Australia, Aug. 16 -- New South Wales Land and Environment Court issued text of the following judgement on July 15:
1. COMMISSIONER: This is a Class 1 Development Appeal pursuant to s 8.18 of the Environmental Planning and Assessment Act 1979 (EPA Act) being an appeal against the Respondent's issue of a Development Control Order number 11 (compliance order) pursuant to s 9.34(1)(a) and Part 1 of Schedule 5 (DCO) to the Applicant in respect of lot 38 in DP 271003 and known as 2/31 Hayters Drive, Suffolk Park (the Site).
2. The Court arranged a conciliation conference under s 34(1) of the Land and Environment Court Act 1979 (LEC Act) between the parties, which has been held on 8 July 2025. I presided over the conciliation conference.
3. The Applicant owns the Site which is currently tenanted and the tenant keeps a dog on the Site. The DCO required the Applicant to:
Comply with Condition 1 of development consent 10.2007.286.3 by removing any dog or dogs from the Premises.
4. The Respondent agrees that the DCO should be revoked because it is an invalid order.
5. At the conciliation conference, the parties reached agreement as to the terms of a decision in the proceedings that would be acceptable to the parties. This decision involved the Court upholding the appeal and revoking the DCO.

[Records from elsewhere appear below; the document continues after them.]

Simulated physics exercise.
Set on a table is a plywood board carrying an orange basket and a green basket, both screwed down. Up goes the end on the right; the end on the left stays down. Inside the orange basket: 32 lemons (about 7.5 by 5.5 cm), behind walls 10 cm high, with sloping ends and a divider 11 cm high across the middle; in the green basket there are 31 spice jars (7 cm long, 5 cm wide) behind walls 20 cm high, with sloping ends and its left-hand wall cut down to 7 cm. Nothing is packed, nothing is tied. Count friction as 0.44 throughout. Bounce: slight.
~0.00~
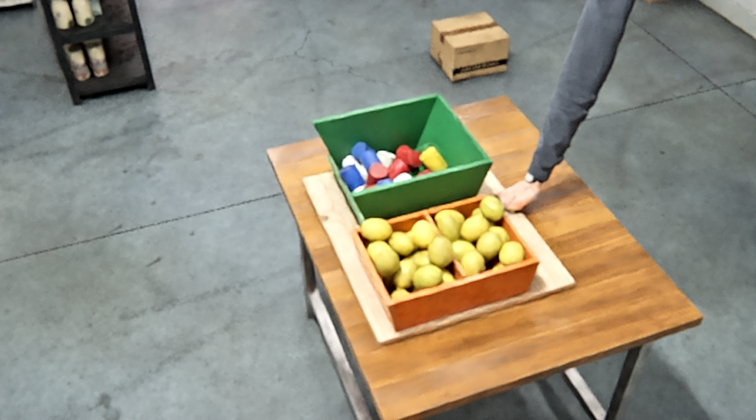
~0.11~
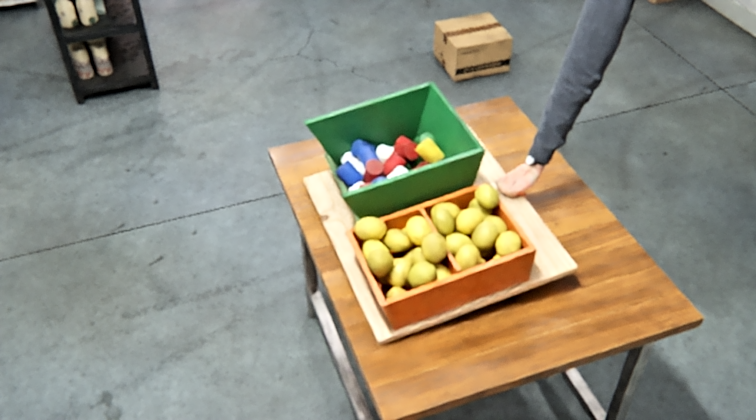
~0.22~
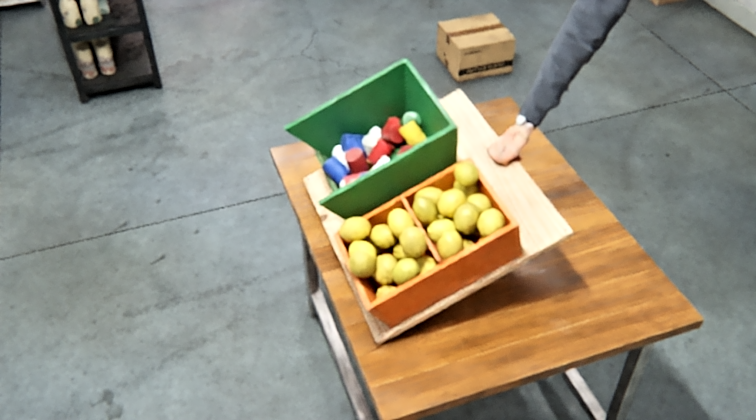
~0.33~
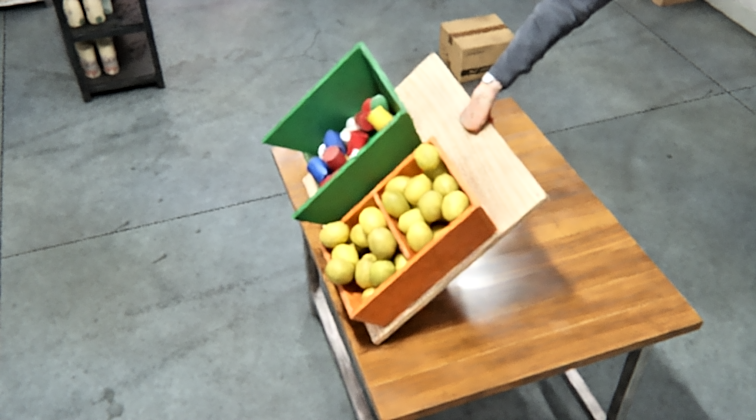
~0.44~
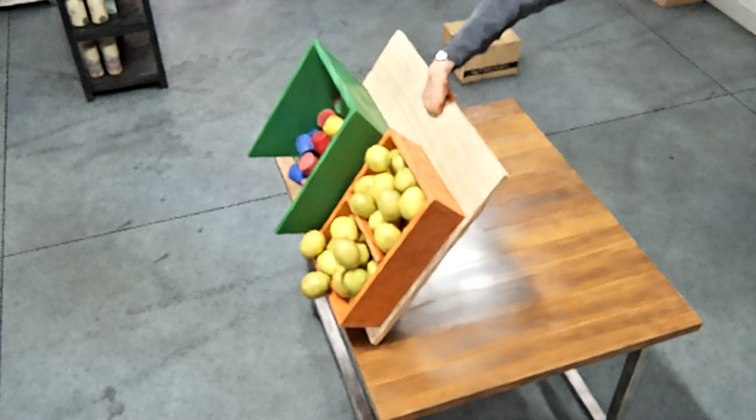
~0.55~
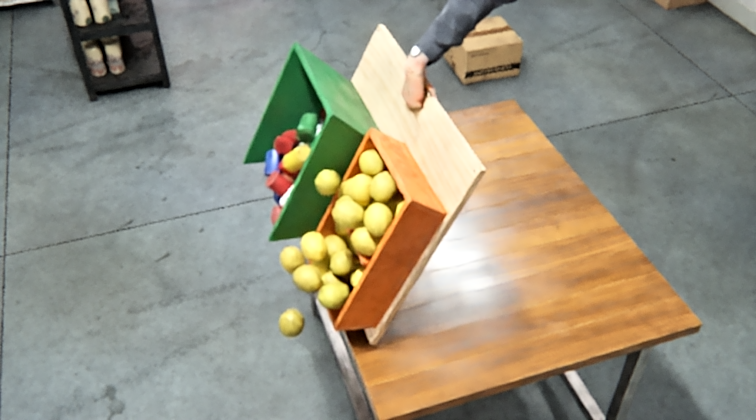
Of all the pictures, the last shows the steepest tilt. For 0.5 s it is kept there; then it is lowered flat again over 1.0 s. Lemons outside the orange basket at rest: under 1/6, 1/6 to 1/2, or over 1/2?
1/6 to 1/2.
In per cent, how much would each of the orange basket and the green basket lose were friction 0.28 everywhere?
Then the orange basket sheds 40 per cent, while the green basket sheds 70 per cent.
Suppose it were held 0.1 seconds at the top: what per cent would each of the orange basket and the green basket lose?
Orange basket 30%, green basket 70%.
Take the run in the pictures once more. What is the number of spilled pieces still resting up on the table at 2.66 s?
Around 0 of them.
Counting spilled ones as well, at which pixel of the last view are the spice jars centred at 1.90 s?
(257, 394).
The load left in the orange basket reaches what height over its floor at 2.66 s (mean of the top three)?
Around 13 centimetres high.
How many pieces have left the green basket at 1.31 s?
Out so far from the green basket: Around 20.
After 0.89 s, tilt 63°; the orange basket is down by 7 of 32 and the green basket is down by 18 of 31.
After 1.31 s, tilt 52°; the orange basket is down by 8 of 32 and the green basket is down by 21 of 31.
After 1.90 s, tilt 4°; the orange basket is down by 8 of 32 and the green basket is down by 22 of 31.
When it is over (at 2.66 s), the orange basket is down by 8 of 32 and the green basket is down by 22 of 31. Asked share, 8 of 32, 25 per cent.
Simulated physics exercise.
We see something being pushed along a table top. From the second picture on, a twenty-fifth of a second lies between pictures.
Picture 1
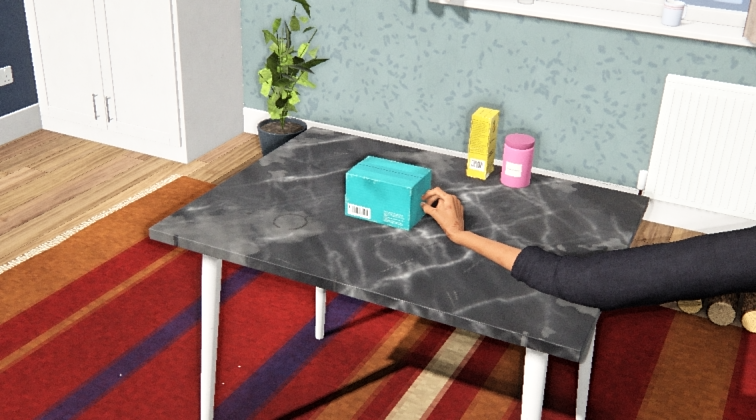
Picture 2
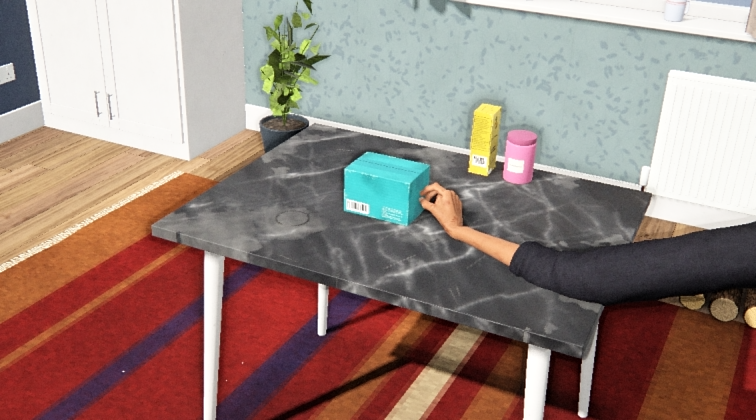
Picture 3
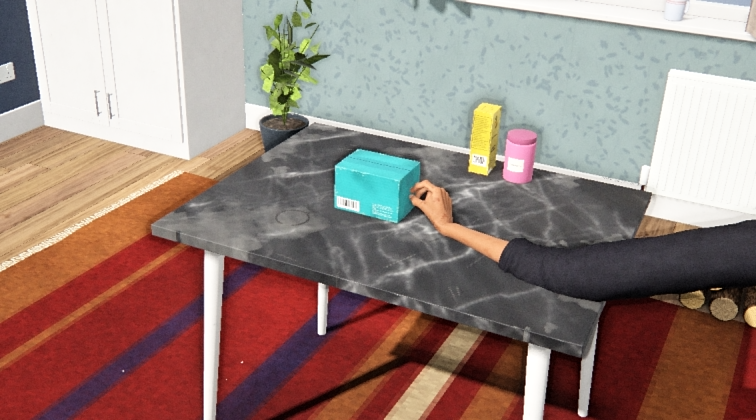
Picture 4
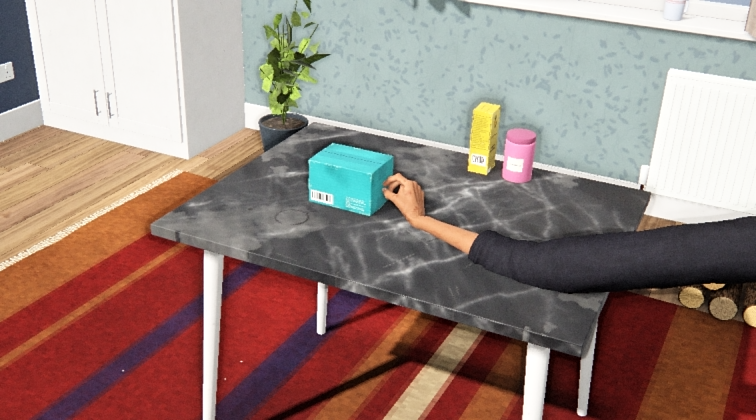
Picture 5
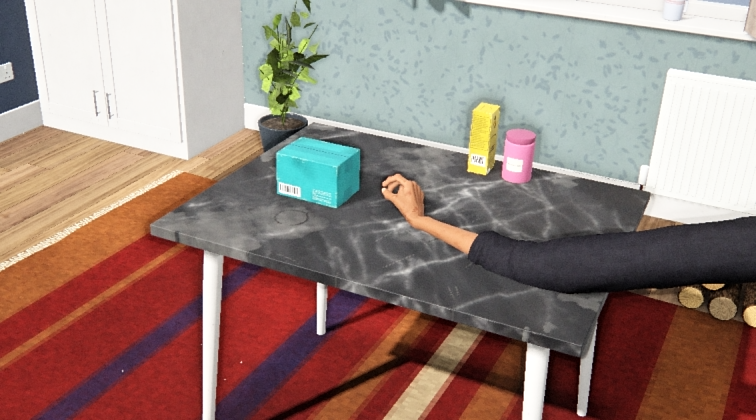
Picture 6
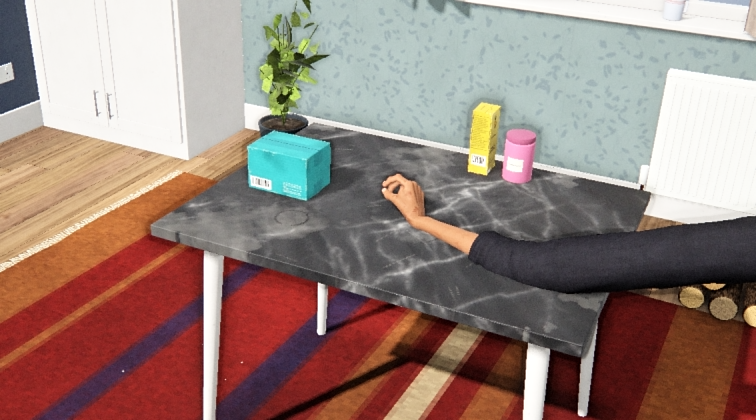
A hand pushed a turquoise box leftward across a dark marbled table, then stayed still while the box kept sliding left on its own, with a yellow box and pink container standing behind.
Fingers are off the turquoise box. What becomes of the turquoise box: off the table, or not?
The turquoise box drops to the floor.
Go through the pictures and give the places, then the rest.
The first picture shows under the hand; turquoise box (388, 192).
The second picture shows under the hand; turquoise box (387, 188).
The third picture shows under the hand; turquoise box (377, 185).
The fourth picture shows turquoise box (351, 179).
The fifth picture shows turquoise box (319, 172) displaced a little.
The sixth picture shows turquoise box (289, 165) displaced about its own width.
Then, 0.10 s past the last view, turquoise box now off the table.
Then, 0.30 s past the last view, things are still on the move.
Then, 0.40 s past the last view, as before.
Finally, off the table, turquoise box.
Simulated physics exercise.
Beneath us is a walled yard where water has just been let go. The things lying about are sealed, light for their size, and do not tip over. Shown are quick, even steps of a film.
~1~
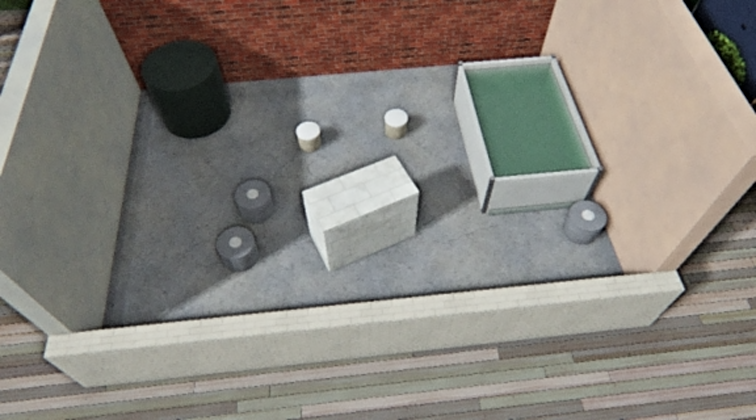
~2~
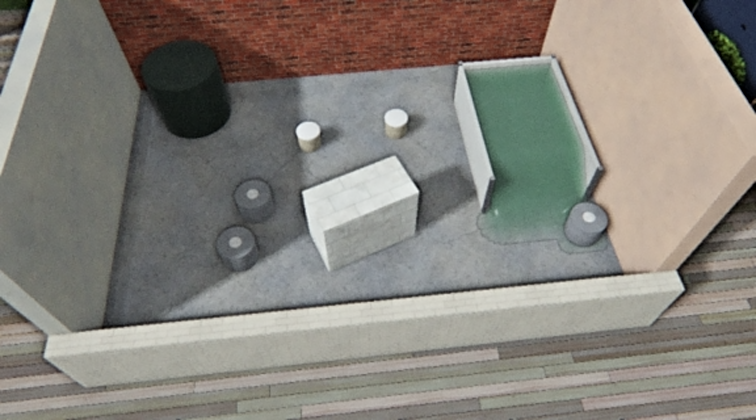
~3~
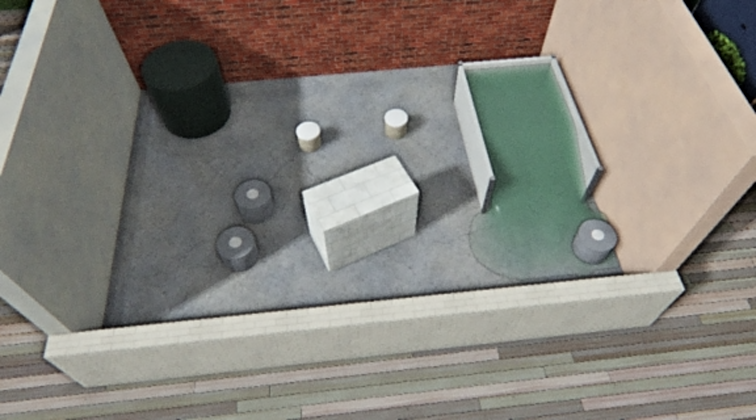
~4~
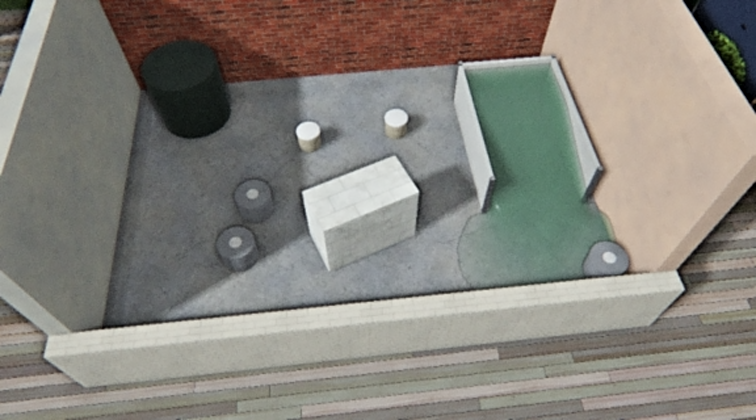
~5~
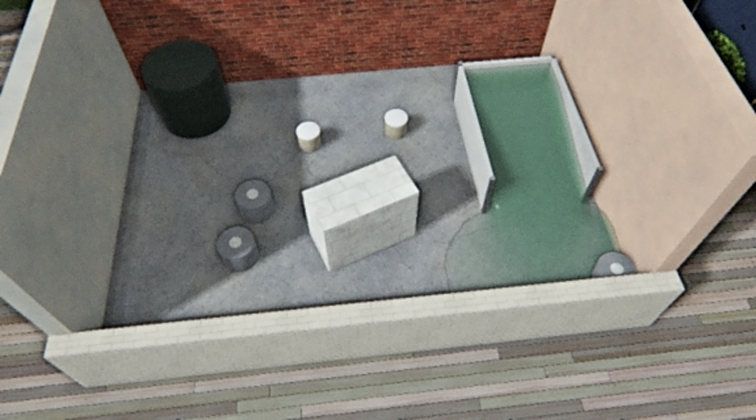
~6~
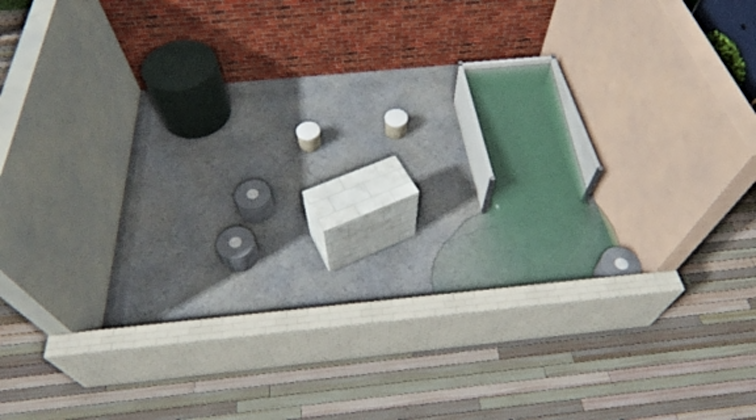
A walled yard with a grey floor and a red brick back wall is seen from above, the camera still. A white block stands mid-floor, with a dark green cylinder back left, two small pale cylinders behind the block, grey tubs at left and right, and a white-walled tank of green water at right. The tank's front wall disappears, water spreads forward, and the right tub slides toward the front-right corner while everything else stays put.
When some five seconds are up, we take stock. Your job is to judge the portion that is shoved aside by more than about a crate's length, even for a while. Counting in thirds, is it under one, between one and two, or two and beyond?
I expect the share pushed well aside to be a third to two thirds.
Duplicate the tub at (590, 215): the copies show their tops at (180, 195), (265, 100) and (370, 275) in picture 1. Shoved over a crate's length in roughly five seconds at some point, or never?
Okay, in order the twins go a long way, nowhere much, a long way.
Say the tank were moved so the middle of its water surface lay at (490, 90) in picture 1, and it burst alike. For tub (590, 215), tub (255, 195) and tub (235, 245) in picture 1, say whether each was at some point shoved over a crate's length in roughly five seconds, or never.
In order: Went well off, remained close by, went well off.
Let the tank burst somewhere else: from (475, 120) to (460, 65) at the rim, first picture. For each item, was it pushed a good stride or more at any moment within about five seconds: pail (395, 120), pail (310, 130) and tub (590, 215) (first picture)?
Order as asked: Sent that far; sent that far; not sent that far.
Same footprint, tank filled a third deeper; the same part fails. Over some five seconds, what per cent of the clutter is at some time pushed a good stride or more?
Around 60 in a hundred.
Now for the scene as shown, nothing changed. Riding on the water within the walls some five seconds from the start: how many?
Count: 2.
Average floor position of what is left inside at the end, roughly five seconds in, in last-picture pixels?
Roughly (334, 170).
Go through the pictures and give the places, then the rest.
In the first frame, a tub at (588, 215) rests on the ground; a tub at (235, 243), on the bottom; 0 of 5 have shifted.
In the second frame, a tub at (589, 218), on the bottom, close to its start; a tub at (235, 243), on the bottom; 0 of 5 have shifted.
In the third frame, a tub at (598, 235) rests on the ground, close to its start; a tub at (235, 243) rests on the ground; 1 of 5 have shifted.
In the fourth frame, a tub at (609, 258), on the bottom, a stride from its start; a tub at (235, 243), on the bottom; 1 of 5 have shifted.
In the fifth frame, a tub at (617, 269) rests on the ground, a stride from its start; a tub at (235, 243) rests on the ground; 1 of 5 have shifted.
In the sixth frame, a tub at (621, 264), afloat, a stride from its start; a tub at (235, 243) rests on the ground; 1 of 5 have shifted.
A moment on, 1 of 5 are well off their spots; 1 afloat.
Next, 0 of 5 are well off their spots; 1 afloat.
Later, 1 of 5 are well off their spots; 1 afloat.
In the end, 3 of 5 are well off their spots, and 3 have been at some point; 2 afloat.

6. Under s 34(3) of the LEC Act, I must dispose of the proceedings in accordance with the parties' decision if the parties' decision is a decision that the Court could have made in the proper exercise of its functions. In making the orders to give effect to the agreement between the parties, I was not required to, and have not, made any merit assessment of the issues that were originally in dispute between the parties.
7. The parties' decision involves the Court exercising the function under s 8.18 of the EPA Act to revoke a development control order.
8. There are jurisdictional prerequisites that must be satisfied before this function can be exercised. The parties identified the jurisdictional prerequisites of relevance in these proceedings to be the terms of s 8.18 of the EPA Act to revoke a development control order on the basis of it being an invalid order pursuant to the terms of s 9.34 of the EPA Act. The parties explained how the jurisdictional prerequisites have been satisfied in an agreed jurisdictional note provided to the court.